The amount of sugar you should put is kind of a trial and error process. Too much sugar will mean it takes longer to caramelize and therefor will have more of a burnt flavor on the top. Too little sugar won't give you the customary crack-into-the-shell experience you expect from a crème brûlée and could possibly burn the custard. So, just try them one at a time if you are unsure and adjust your amount of sugar as you see fit.
12. Using a butane kitchen torch like this one: BonJour Creme Brulee Chef's Culinary Torch with Fuel Gauge, Brushed Aluminum, hold the torch high enough above the custard so that the tip of the flame just hovers over your custards.
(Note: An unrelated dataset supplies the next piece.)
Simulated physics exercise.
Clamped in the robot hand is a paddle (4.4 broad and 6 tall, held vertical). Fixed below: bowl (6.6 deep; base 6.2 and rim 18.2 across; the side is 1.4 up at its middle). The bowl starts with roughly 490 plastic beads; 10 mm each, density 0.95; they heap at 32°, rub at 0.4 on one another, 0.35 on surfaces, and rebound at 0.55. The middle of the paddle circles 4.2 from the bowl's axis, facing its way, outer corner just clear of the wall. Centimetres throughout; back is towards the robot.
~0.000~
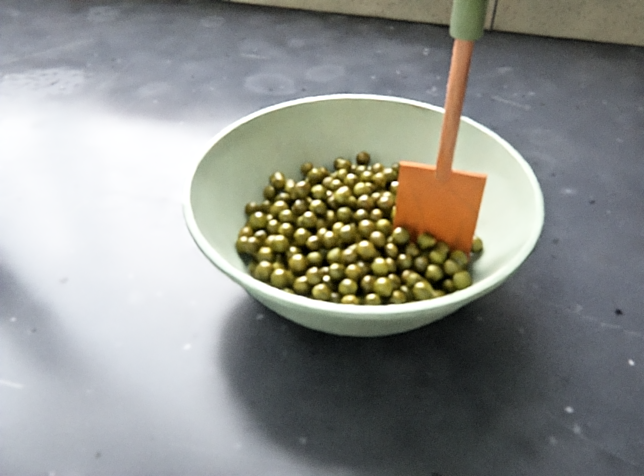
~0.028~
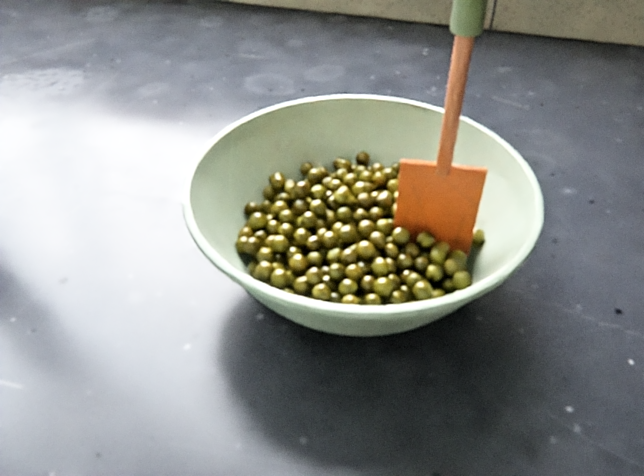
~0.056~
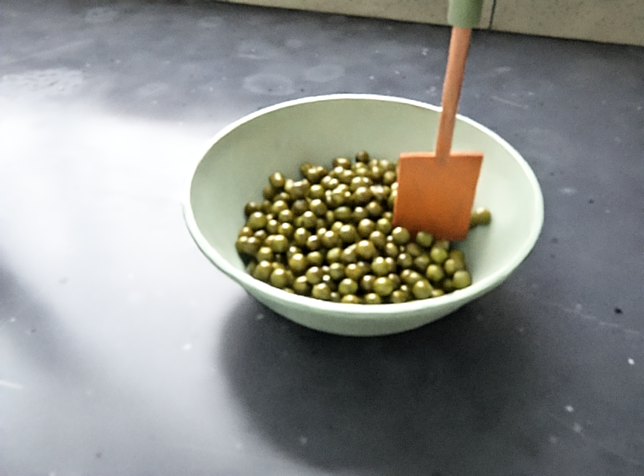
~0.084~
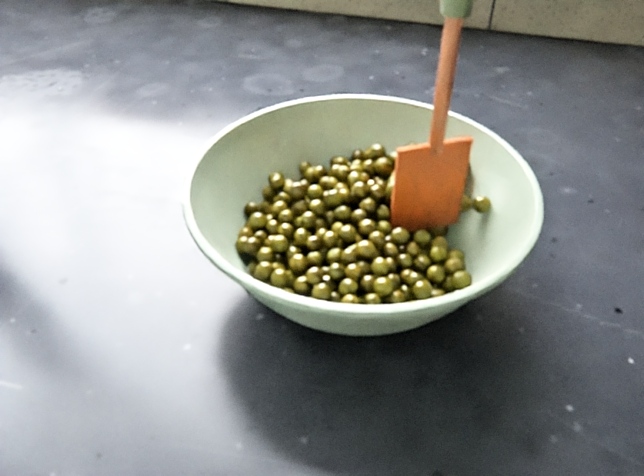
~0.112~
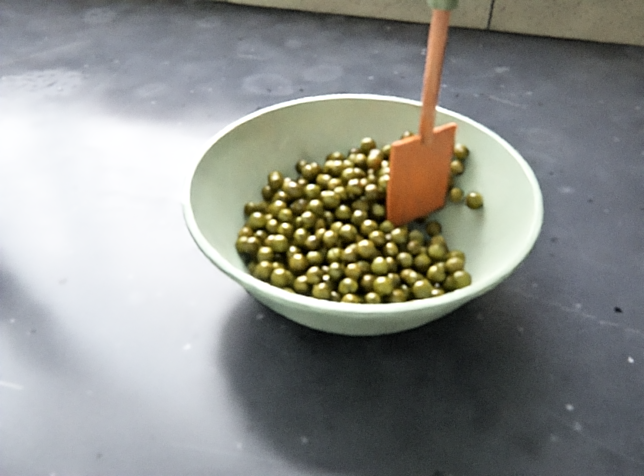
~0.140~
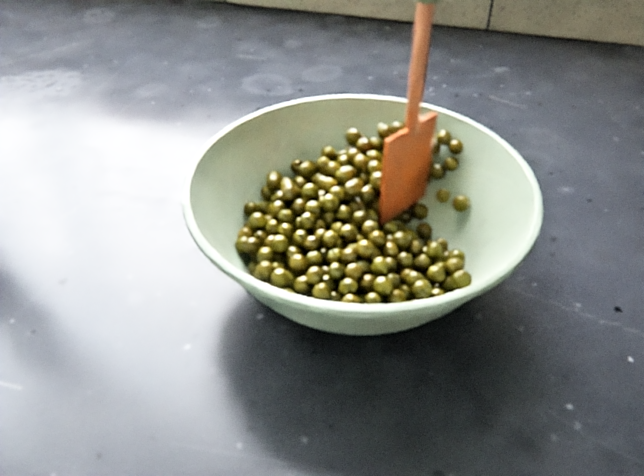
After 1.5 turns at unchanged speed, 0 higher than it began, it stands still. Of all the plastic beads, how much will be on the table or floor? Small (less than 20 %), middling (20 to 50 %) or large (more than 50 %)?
Answer: Small; less than 20 % of the plastic beads finish on the table or floor.
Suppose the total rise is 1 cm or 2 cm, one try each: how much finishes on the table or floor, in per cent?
About 5 and 5 per cent.
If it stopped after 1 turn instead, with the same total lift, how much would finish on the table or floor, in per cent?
Then about 5 per cent.
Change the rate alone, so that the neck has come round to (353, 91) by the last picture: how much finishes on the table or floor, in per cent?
About 35 per cent.
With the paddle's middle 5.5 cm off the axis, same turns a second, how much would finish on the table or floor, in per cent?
In that case some 0 per cent.
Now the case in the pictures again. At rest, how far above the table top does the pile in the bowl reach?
About 7.0 cm.
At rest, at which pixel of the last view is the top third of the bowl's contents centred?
Around (282, 244).
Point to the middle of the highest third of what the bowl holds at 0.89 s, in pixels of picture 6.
Around (361, 149).
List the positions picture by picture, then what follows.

Keep the flame constantly moving in small circular motions to avoid burning the sugar. It will begin to bead up and darken gradually as you go.
I like to work my way around the dish clock wise while holding the torch at a 45º angle so I can better control the flame.
If the beads are getting really dark brown really fast, pull the torch a little further away so it's not black by the time you're finished. This is another process that just takes trial and error - you will figure out what you like best after making it a few times.
This one is actually a little more burned than I generally like, but believe me it's still tasty :)
13. Return the crème brûlées to the fridge for a few minutes - use an oven mitt or a towel because the edges of your ramekins will be very hot from the torch. This extra 5 minutes of cool time will allow the sugar to cool and full harden, so you get that signature crack when you start to eat it :)

So, there you have it! I know it seems like a lot of work, but it really isn't difficult. This dish is just one of those that you need a special appliance to make and takes a little bit of time and skill refining to get it just right. But hey - each time you try to hone in your skills you get to eat crème brûlée :) So it can't be too bad :)

Now grab your spoon and get cracking! It's the most satisfying part of making crème brûlée - and the taste isn't too bad either :)
Be adventurous and give this a try. You can do it!